Catherine Meurisse

 

Catherine Meurisse Catherine Meurisse was born in 1980. After studying modern literature, she went on to study at the École Estienne and then at the École nationale supérieure des Arts décoratifs in Paris. Catherine Meurisse is a draughtswoman, author, cartoonist, reporter and illustrator of children's books. Sharpening her eye and her line for fifteen years in numerous press titles ('Le Monde', 'Libération', 'Les Echos', 'L'Obs'...) and more particularly at 'Charlie Hebdo', she produces comic strips where the spirit of seriousness has no place. After "Mes Hommes de lettres", "Le Pont des arts" (Sarbacane), "Moderne Olympia" (Futuropolis) and "Drôles de femmes" (Dargaud, with Julie Birmant), she published in 2016 "La Légèreté", a moving account of her return to life, drawing and memory, after the attack on 'Charlie Hebdo' which she escaped. After the cheeky "Scènes de la vie hormonale" (Scenes of hormonal life), "Les Grands Espaces" (Dargaud) was published, an evocation of her childhood in the countryside, in which tasty memories and an aesthetic and political awareness of the rural landscape are combined.
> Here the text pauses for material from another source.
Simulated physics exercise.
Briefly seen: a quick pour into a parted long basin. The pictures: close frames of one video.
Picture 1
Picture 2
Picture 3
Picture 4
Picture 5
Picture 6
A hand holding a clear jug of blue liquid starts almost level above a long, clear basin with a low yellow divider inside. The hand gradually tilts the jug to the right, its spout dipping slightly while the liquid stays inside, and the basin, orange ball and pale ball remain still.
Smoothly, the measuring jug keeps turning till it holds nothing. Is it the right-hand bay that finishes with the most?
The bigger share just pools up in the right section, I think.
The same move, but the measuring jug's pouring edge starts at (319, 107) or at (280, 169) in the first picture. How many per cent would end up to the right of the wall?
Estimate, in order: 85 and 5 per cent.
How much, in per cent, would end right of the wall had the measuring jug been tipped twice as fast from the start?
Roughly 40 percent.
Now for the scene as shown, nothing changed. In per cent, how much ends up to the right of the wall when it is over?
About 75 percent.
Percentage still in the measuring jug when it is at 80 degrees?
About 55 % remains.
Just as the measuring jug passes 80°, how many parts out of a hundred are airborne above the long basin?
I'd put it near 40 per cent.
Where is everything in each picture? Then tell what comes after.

In 2019, she will publish "Delacroix", a very personal graphic adaptation of the memoirs of Alexandre Dumas, a great friend of the painter Eugène Delacroix. Her new album, "La Jeune Femme et la Mer" (The Young Woman and the Sea) questions the place of Man in nature and the use of art to capture disappearing landscapes. In 2020, the year in which a major retrospective exhibition is dedicated to her at the BPI of the Centre Pompidou, Catherine Meurisse becomes the first comic book author to be a member of the Académie des Beaux-Arts.